© Jonathan Borba

Cadillac brings key Canada upgrade in F1 push

Cadillac will introduce a second upgrade package on its MAC-26 at this weekend’s Canadian Grand Prix, with changes aimed at Circuit Gilles-Villeneuve’s steep kerbs as the new team tries to turn its Miami step forward into a more meaningful gain.

The latest package includes new front brake drums, diffuser trim and winglets, and front torsion bars. Cadillac says the torsion-bar changes are designed to help the car ride the Montreal kerbs better, a significant target on a sprint weekend where track time is limited and teams have to get on top of set-up quickly.

That makes Canada an important test of whether Cadillac’s early-season development can move from encouraging signs to more repeatable performance.
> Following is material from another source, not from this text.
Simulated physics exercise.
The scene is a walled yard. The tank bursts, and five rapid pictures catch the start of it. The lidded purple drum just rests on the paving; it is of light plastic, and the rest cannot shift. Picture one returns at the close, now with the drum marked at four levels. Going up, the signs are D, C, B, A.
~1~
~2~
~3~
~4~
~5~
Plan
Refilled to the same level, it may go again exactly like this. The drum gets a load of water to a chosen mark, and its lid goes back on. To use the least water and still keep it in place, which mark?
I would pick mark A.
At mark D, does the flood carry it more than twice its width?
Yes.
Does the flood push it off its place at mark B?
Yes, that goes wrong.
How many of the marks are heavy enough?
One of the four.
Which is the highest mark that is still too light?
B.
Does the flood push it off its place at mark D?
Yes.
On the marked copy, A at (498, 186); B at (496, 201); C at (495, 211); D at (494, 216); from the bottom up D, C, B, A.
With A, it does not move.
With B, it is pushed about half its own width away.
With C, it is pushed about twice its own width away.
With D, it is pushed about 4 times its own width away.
The team heads to Montreal still without a point after four races, and Sergio Perez made clear how urgent the next step feels.

Perez, Cadillac driver, said after Miami: "We are in a massive hurry to find performance because we know Aston is going to be improving and we don't want to be left behind."
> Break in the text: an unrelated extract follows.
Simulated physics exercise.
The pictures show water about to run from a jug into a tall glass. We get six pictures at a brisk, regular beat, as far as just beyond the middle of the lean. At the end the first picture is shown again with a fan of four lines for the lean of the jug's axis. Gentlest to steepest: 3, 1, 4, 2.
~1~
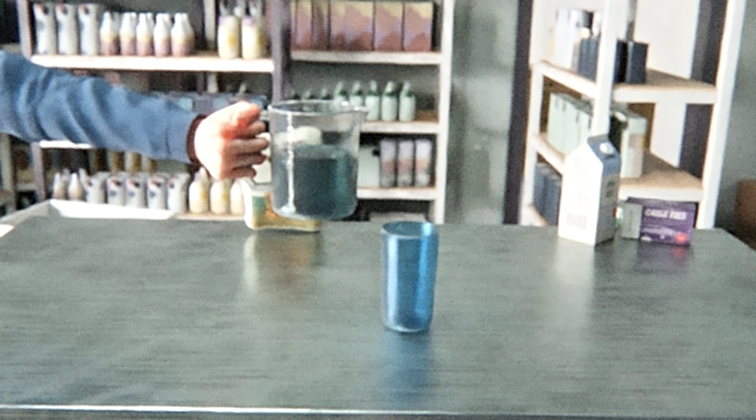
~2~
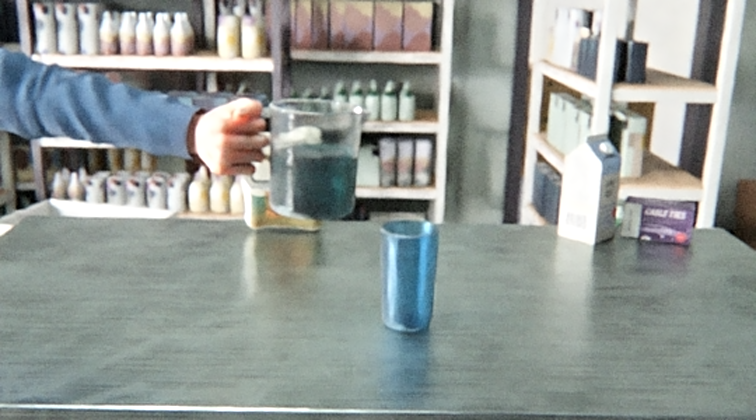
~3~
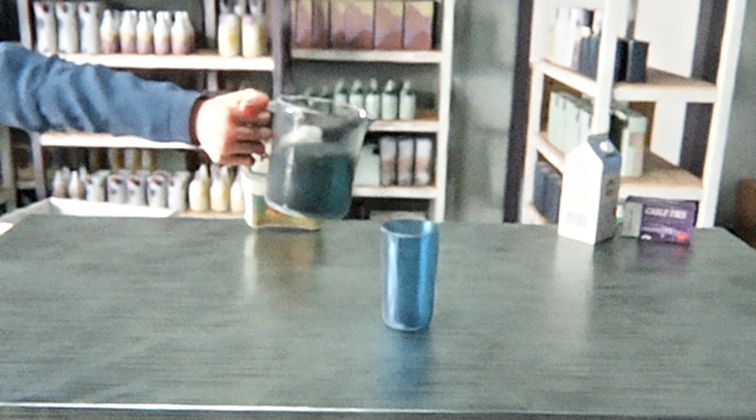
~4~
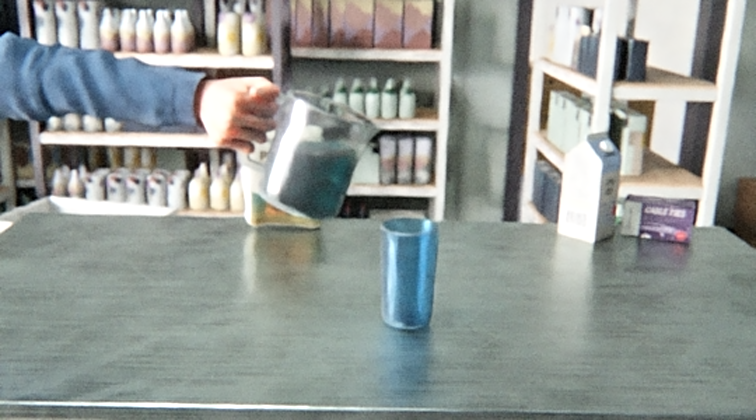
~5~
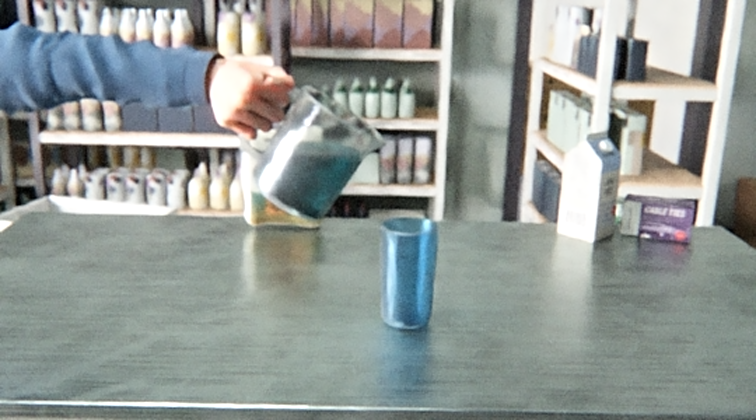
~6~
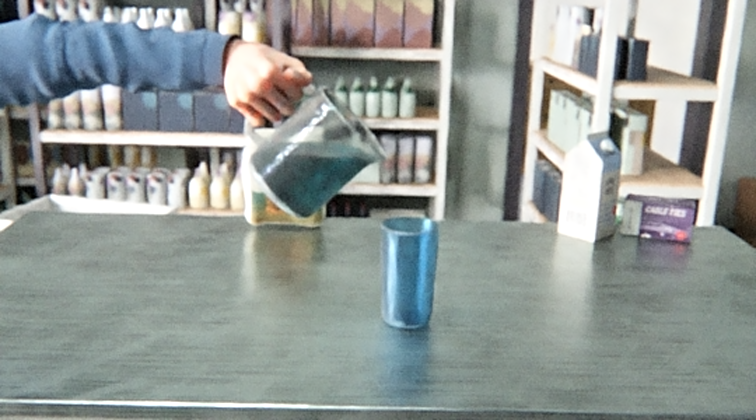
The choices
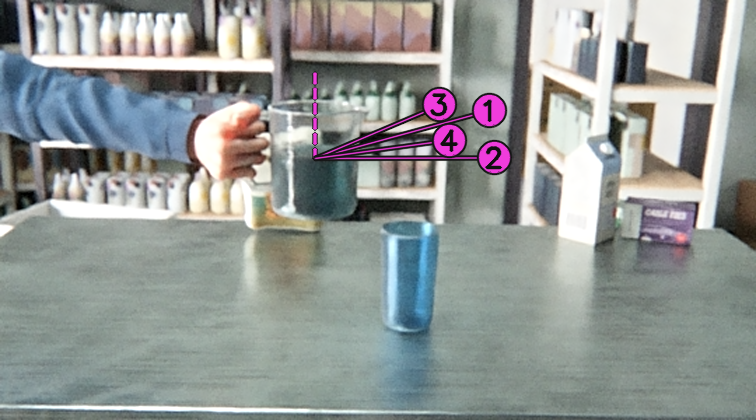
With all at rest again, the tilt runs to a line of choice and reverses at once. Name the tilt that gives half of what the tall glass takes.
Choose 3.
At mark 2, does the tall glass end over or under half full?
Over half.
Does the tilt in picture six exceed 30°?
Yes.
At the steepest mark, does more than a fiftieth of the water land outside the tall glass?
Yes.
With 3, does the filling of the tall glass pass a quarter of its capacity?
Yes.
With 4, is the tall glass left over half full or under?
Over.
In magenta, 1 at (473, 115); 2 at (477, 157); 3 at (424, 112); 4 at (432, 142).
Choosing 1, the tall glass ends with about 72 % of what it can hold.
Choosing 2, the tall glass is filled to the brim; 13 % of the water is spilt.
Choosing 3, the tall glass ends with about 46 % of what it can hold.
Choosing 4, the tall glass ends with about 93 % of what it can hold.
Cadillac believes it found a real improvement with the first major upgrade it introduced in Miami, where the MAC-26 received a new front wing, floor, diffuser and rear suspension. The team described that package as producing a notable increase in performance, even if the results still showed how incomplete the progress remains. Cadillac was 0.3 seconds short of the Q2 cutoff in sprint qualifying, then 1.7s away on Saturday.

Perez said Miami still offered enough evidence to justify pushing ahead aggressively with another update. "There were definite flashes of real progress," he said. "Now it’s about refining what we have and extracting the real potential in all elements. If we can do this, I believe we’ll be closer to the pack in front."

Team principal Graeme Lowdon also pointed to Miami as proof that Cadillac’s gains are not only coming from parts. Both cars finished the Sprint and the Grand Prix, and the team delivered two pit stops that ranked among the top 10 fastest of the weekend.

Lowdon said that showed Cadillac is on "a strong upward trajectory" operationally as well as technically. With Montreal presenting a very different challenge from Miami, the significance of this weekend is whether Cadillac can make its second upgrade package work quickly enough to convert progress into the kind of performance that finally pulls its rookie car closer to the midfield.